The question is also not whether detention camps and torture (or the colonial occupation of Ireland) are unjust.
The questions are whether free market exploitation can be shown to be unjust today and whether Marx thought it could be so shown in his own time.
I don't think my posts are being read, so I shall have to repeat myself once again.
Yes having to buy back some quantity of one's own labor with a pledge to perform more labor than that cannot be described as an exchange, much less a just one.
But this condemnation of capitalist injustice comes too easy.
One cannot show the wage relation unjust in terms of disjointed single transactions, for the simple reason that the individual worker may not be buying back the fruits of his own labor through the performance of a greater quantity of labor. In short, the wage paid may not represent the fruits of each worker's own past labor.
And there is no injustice in simply paying labor power a value less than it will create, for what has in fact been purchased has been purchased at value.
The injustice comes in an exchange relation becoming a relation of appropriation; rather than products of each other's labor being exchanged or even equivalents being exchanged--what we mean by exchange-- what is is "exchanged" is some quantity of one's own (abstract) labor for the promise to perform a greater quantity of (abstract) labor than that.

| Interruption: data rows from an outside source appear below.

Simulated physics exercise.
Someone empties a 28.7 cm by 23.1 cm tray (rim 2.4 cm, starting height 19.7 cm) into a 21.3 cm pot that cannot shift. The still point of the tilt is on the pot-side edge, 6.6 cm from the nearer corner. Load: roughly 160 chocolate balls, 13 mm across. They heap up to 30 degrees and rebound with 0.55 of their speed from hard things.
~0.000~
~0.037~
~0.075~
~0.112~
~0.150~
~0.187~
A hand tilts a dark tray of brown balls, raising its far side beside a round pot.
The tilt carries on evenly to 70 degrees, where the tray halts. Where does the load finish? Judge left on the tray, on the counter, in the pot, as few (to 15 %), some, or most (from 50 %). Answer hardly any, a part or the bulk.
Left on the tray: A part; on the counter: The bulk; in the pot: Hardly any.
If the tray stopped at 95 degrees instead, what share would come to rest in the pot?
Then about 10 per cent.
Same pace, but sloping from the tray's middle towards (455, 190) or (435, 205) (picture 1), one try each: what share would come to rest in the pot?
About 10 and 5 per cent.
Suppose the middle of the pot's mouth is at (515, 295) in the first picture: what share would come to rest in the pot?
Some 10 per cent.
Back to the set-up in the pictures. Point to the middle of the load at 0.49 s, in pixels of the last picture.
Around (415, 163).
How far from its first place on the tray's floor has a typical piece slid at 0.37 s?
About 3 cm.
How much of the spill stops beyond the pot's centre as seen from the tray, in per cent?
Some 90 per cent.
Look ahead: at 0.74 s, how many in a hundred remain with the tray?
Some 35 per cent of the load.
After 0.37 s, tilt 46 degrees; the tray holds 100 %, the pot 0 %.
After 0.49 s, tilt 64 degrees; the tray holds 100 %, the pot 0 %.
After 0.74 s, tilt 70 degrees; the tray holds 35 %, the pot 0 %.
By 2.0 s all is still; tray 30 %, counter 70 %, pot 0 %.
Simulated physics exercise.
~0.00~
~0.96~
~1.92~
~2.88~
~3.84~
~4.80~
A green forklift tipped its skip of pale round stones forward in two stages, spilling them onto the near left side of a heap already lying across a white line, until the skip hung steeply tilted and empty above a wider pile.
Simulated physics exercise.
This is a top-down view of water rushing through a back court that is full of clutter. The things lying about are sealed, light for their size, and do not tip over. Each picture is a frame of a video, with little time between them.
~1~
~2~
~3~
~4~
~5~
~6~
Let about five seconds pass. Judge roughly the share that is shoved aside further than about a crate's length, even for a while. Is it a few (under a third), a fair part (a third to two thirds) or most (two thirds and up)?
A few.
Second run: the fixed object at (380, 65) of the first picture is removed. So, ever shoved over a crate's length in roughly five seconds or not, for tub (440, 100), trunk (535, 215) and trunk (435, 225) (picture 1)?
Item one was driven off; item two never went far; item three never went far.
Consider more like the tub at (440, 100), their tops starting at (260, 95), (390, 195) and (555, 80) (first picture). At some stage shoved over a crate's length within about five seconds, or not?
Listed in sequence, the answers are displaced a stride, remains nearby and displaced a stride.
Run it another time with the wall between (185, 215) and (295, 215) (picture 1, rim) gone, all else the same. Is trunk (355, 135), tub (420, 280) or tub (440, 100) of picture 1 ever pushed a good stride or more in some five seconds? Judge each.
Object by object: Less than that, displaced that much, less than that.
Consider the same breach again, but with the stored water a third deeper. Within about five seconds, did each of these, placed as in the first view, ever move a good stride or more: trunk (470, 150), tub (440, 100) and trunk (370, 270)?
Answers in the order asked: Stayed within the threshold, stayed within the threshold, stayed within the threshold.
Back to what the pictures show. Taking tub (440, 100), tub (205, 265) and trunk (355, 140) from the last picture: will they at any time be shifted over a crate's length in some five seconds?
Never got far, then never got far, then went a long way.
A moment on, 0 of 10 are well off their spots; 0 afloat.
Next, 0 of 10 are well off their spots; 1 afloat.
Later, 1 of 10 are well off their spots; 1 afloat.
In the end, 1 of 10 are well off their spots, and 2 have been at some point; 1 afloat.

So yes once we look at the relation from a class point of view over the course of economic reproduction the relation can at the least be shown not to be just if not positively unjust.
It has simply gone unnoticed (except by John Torrance) that Marx is making the argument that while no individual worker can say as an individual that she is treated unjustly, she can lay claim to unjust or at least not just treatment as a member of an aggrieved class.
Marx's statements about justice are not contradictory; they are simply different according to the level of analysis.
Injustice is not antinomic; it's not that capitalism is just in exchange but unjust in production. It is simply not just over the course of economic reproduction, many cycles of production and exchange, once we assume the perspective of classes. But capitalism is not unjust at the level of disjointed individual transactions.
However, the very concept of justice disallows us from looking at the wage relation over the course of time in such a collective way; justice does not allow us to ascend unproblematically to a dynamic, class based level of analysis, what Marx would have considered a scientific point of view.
Now perhaps the concept of justice has broader meaning than the essentially juridical one in Marx's time, but this has to be shown. But if it did not have that broader meaning in his time, it is unlikely that he was condemning capitalism for its injustice.
So far the responses to my argument have been exhortative but not analytical.
That is, no one has established against reasonable objections the injustice of the wage transaction considered as disjointed individual exchanges.
No one has argued against Marx's own skepticism that the concept of justice will indeed allow us to judge the wage relation in terms of its effect on class relationships over the course of economic reproduction.
If my arguments prompt someone to make such a clarifying counter-argument, then my argument will have failed but served a good purpose.
What seems clear to me is that Marx wants to strip capitalist institutions of the halo of justice while not predicating his critique on the injustice of capitalism.
It's simply enough to know cast doubt about the justice or fairness of the origins or reproduction of bourgeois institutions. And Marx did this as I argued in my reply to DeLong's critique of Marx. That is, what Marx put in scare quotes are the bourgeois claims to "justice" or "fairness".
To be sure, working class organization depends on an ethics of solidarity, but this is not to say that working class struggle should be driven by the need to achieve or restore natural justice.
At its most robust it is driven by non moral goods, not by ideals of natural justice.